上皇さまが即位されるまでの約20年間、知り合いを通じて桃を献上し続けた。つまり、'60年代から'80年代にかけて、間接的に交流を持っていたということになる。
「どうやっておいしいものをお届けするか、ひたすら考えた。肥料や土壌、天候や収穫時期……、すべての条件が整った桃を桃の木をまるごと買って、完熟したタイミングで送るようにしてね。

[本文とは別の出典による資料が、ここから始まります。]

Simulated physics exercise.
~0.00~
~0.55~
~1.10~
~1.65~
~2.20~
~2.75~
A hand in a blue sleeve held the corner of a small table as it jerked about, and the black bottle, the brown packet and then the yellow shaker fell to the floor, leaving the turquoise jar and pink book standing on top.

上皇ご夫妻だけではなく、お子さま方も召し上がっていたようで、知り合いを通じてお礼状をいただいたことも。上皇陛下は“どうして、こんなにおいしいの”とおっしゃっていたと聞きました」
ウインタースポーツは皇室とも縁が深い
上皇ご夫妻が公務で愛知県を訪問されたこともあった。
「そのとき、当時の市長に“宇野さんにお礼したい”と面会を希望してくださったそうでね。市長から僕の自宅に電話があったけれど、たまたま不在で、残念ながらお目にかかれなかった……」
そんな宇野さんに、再びチャンスが訪れたのは、'79年11月。美智子さまと当時10歳の黒田清子さんが、母娘ふたりで犬山市を訪問された。

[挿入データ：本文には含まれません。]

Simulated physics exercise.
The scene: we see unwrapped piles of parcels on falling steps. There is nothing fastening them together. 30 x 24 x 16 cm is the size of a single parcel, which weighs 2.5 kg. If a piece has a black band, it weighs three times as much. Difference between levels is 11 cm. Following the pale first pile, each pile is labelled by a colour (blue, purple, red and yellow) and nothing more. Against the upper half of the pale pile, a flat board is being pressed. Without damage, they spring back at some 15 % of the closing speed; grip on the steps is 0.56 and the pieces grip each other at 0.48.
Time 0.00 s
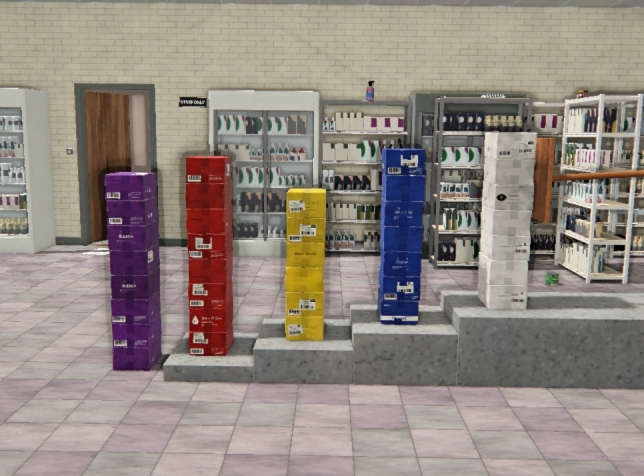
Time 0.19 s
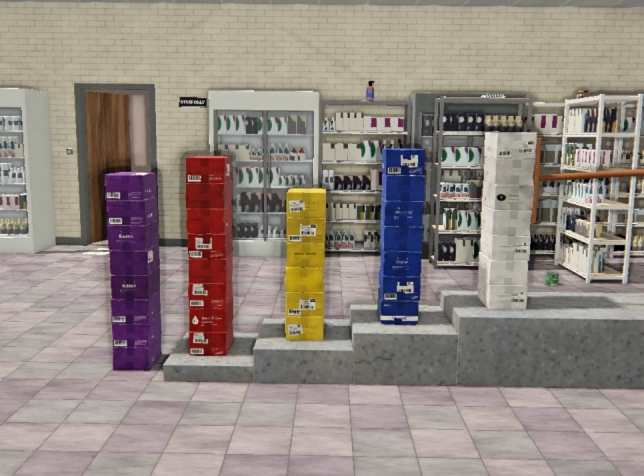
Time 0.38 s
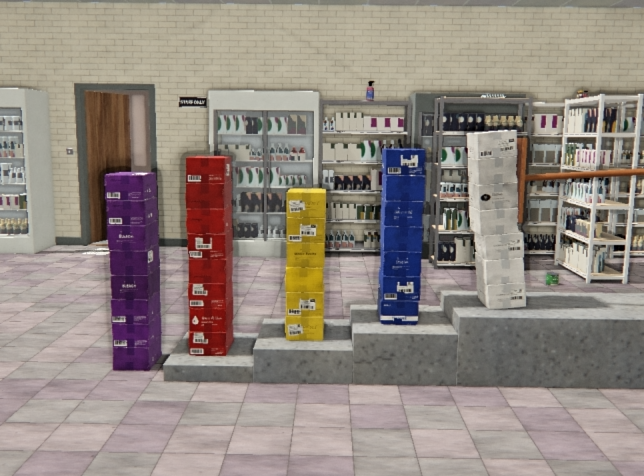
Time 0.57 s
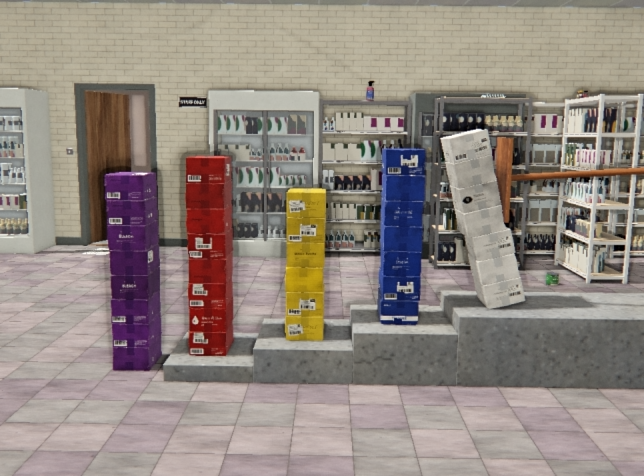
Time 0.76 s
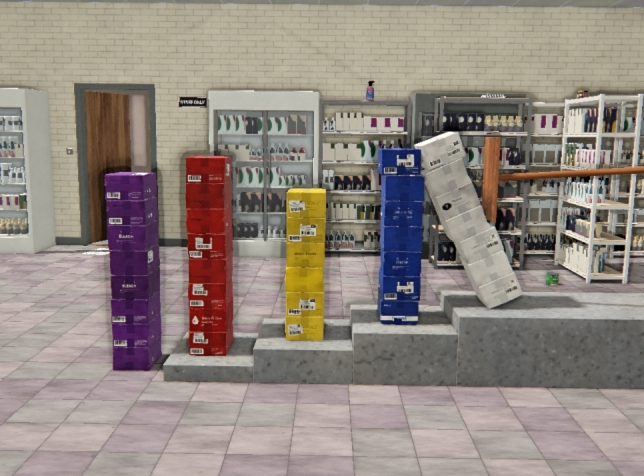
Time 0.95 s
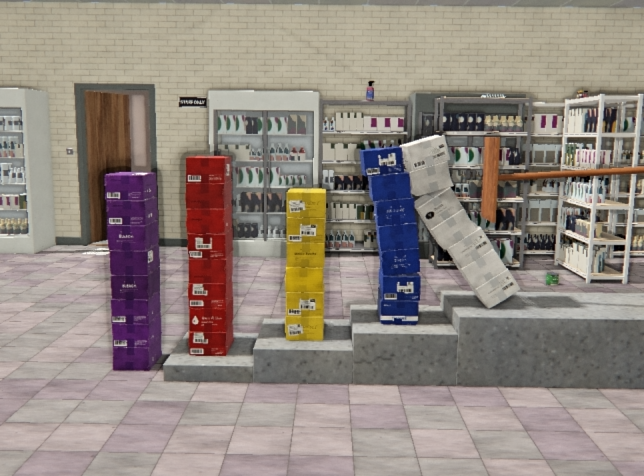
The video shows coloured stacks of boxes on and beside grey steps as a brown board pushes the white stack from the right, leaning it left against the blue stack, whose upper boxes then shift and tilt left.
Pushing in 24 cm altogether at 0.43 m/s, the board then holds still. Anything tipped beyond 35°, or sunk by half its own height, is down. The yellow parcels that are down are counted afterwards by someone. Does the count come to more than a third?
Yes.
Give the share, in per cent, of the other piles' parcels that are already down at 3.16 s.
90 per cent at that moment.
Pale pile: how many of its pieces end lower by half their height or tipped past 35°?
That makes 7 in all.
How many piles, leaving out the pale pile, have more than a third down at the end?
Summing them, I get 4 in all.
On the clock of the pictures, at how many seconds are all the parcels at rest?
Rest time: Around 4.5 s.
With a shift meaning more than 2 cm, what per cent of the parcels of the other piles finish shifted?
Share: 90 in a hundred.
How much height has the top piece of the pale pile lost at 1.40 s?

「美智子さまは、そのときも市長に“宇野さんにお会いしたい”と伝えてくださった。僕も“今度こそは”と思って、おふたりがいらっしゃる犬山城の前でお待ちしていたので、ついに面会が実現。直接お話しできたことは今でも記憶に残っています」
当時は豊かな交流があったものの、平成以降はつながりが途絶えてしまった。しかし、
「美智子さまは新聞や週刊誌をよくお読みになると聞きますし、メディアの取材にも応じている宇野さんと孫の宇野昌磨選手の関係をご存じなのではないでしょうか」(皇室ジャーナリスト)
ウインタースポーツは、皇室の方々にとっても深くなじみがある。
「陛下や愛子さま、佳子さまがスケートを習われていたのは有名な話です。上皇ご夫妻も札幌冬季五輪の前年にあたる'71年には、プレ大会の会場のスケートリンクで手を取り合って滑られていました。華々しく活躍する宇野選手の姿をご覧になって、皇太子妃時代に築いた宇野さんとの交流を懐かしんでおられたかもしれませんね」(同・前)
“天下無敵”という花言葉を持つ桃が、美智子さまと世界王者との縁を生み出した─。